Prikkels, zintuiglijke prikkels, die van alles met je doen, waar we meestal geen tijd voor hebben, geen aandacht aan schenken om ze als een stemmetje vanuit je hart te horen. Ze worden gemaakt, gestuurd en aangewakkerd door de wereld om ons heen. Ik werd er knettergek van; verkeersgeluiden, verlichte gebouwen, industrie en stank, het compacte en het asfalt, de TV met haar schreeuwerigheid, de dreiging, de domme lol, het moeten van zoveel dingen die we allemaal maar als vanzelfsprekend zien, werken en meer dan veel meer.
Ik heb het wel gezien en iets in mij heeft altijd gezegd daaruit weg te zullen gaan, zo lang als dat ik het nodig heb.
Hier lig ik dan op m'n gemaakte paadje, twee voet breed met hindernissen omdat dat niet anders kon op dit terrein. We hebben zo ontzettend veel gedaan dat het onherkenbaar lijkt op de oude foto's van toen we het hier te koop aantroffen. Het is leefbaar, bewoond en toch zo natuurlijk gebleven.

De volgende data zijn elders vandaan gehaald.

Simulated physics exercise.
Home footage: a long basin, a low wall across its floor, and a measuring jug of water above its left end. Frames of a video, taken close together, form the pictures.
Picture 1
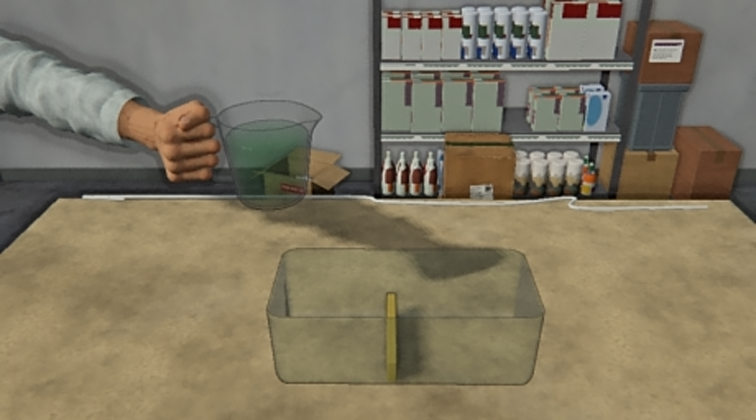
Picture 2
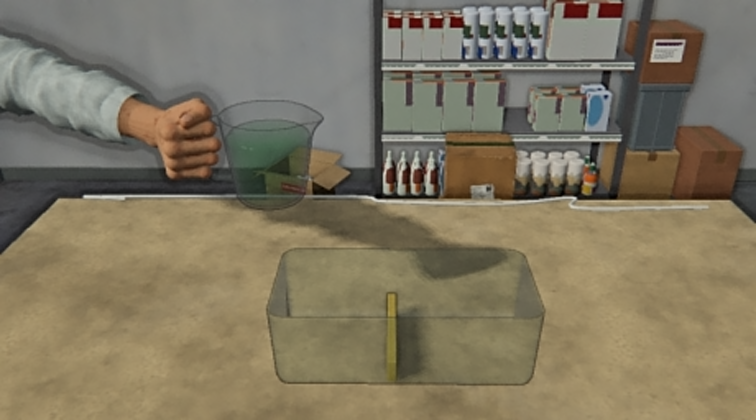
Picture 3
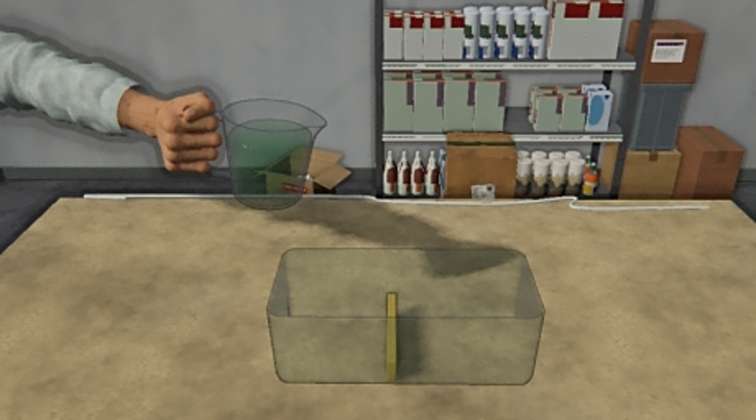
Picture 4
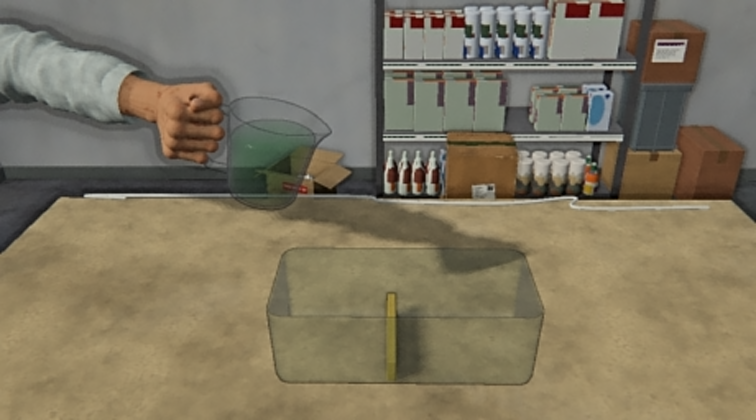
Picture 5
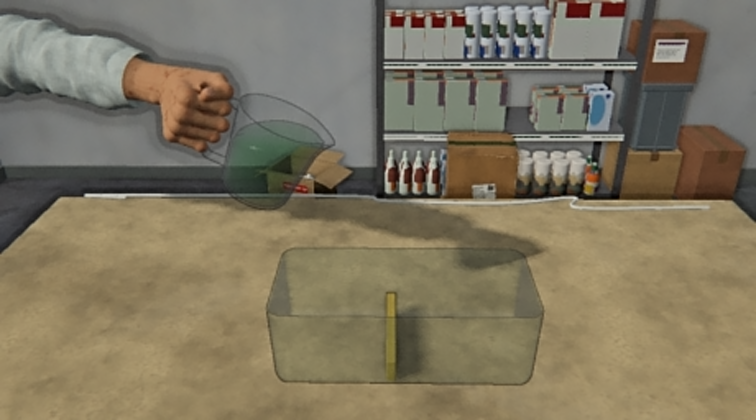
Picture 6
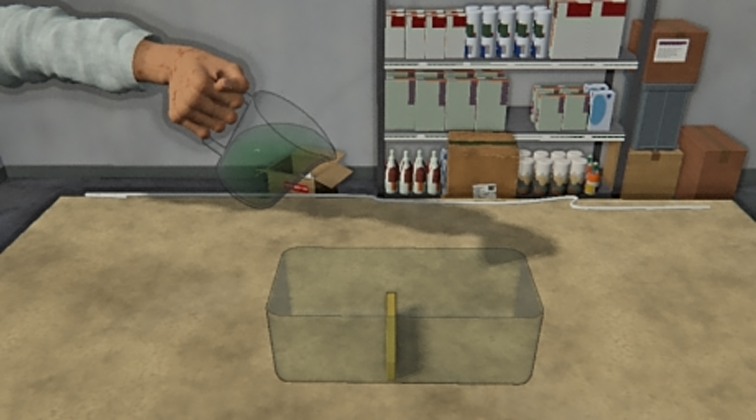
A hand in a pale sleeve reaches in from the left, holding a clear jug of green liquid above a tan tabletop, seen from the front and slightly above in a storeroom. A long, clear basin with a low yellow wall across its floor sits below, before stocked shelves and brown boxes. The hand gradually tilts the jug rightward, its shadow shifting, while the camera stays still.
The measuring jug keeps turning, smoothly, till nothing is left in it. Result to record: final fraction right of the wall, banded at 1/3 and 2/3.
Fraction right of wall: Under 1/3.
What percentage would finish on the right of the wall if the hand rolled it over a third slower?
Roughly 25 percent.
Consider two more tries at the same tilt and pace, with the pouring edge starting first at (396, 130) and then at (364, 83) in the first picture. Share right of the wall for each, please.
85 %, then 80 %.
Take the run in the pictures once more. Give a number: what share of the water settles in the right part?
Roughly 20 %.
A moment on, the measuring jug is tipped right over and 36 per cent is still to pour, 16 is left of the wall and 6 right of it.
Next, the measuring jug is tipped right over and 2 per cent is still to pour, 74 is left of the wall and 12 right of it.
Then the measuring jug is tipped right over and 0 per cent is still to pour, 69 is left of the wall and 17 right of it.
Later the measuring jug is tipped right over and 0 per cent is still to pour, 70 is left of the wall and 19 right of it.
Finally, 70 per cent lies left of the wall, 20 right of it and 11 outside.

Er is veel veranderd, tussen het typische van de M&M eenheid tot de grootste verschillen, het mag bestaan en dat doet ons meer als dat we hadden kunnen bedenken.
Ik besef me dat mijn geluk te sturen is door niets te verwachten van het leven. Ik ervaar zoveel als een kado, juist datgene wat ik op al die momenten nodig had. Nu is dat hier en nu, huisje, bomen en beestjes in een bos in Frankrijk, waar ik toch al mijn vakanties als kind genoten heb.

We eten ons brood, met smaak, en gaan maar weer even aan de slag achter de PC's na een half uurtje vuur-staren samen in de schouw. Het is nog steeds af en toe een onwerkelijk leven dat ik niet in woorden om kan zetten. Net een stekelige bol met de prikkelzoet zachte inhoud die bescherm is gegroeit gebed in een vachtje.
Slaap zacht, je landt op vruchtbare aarde, door de zon beschenen, besprenkeld door het beekwater, lekker.

1 opmerking:

  1. Ik vind dit een prachtige ode aan de kastanje en aan je leven in Frankrijk!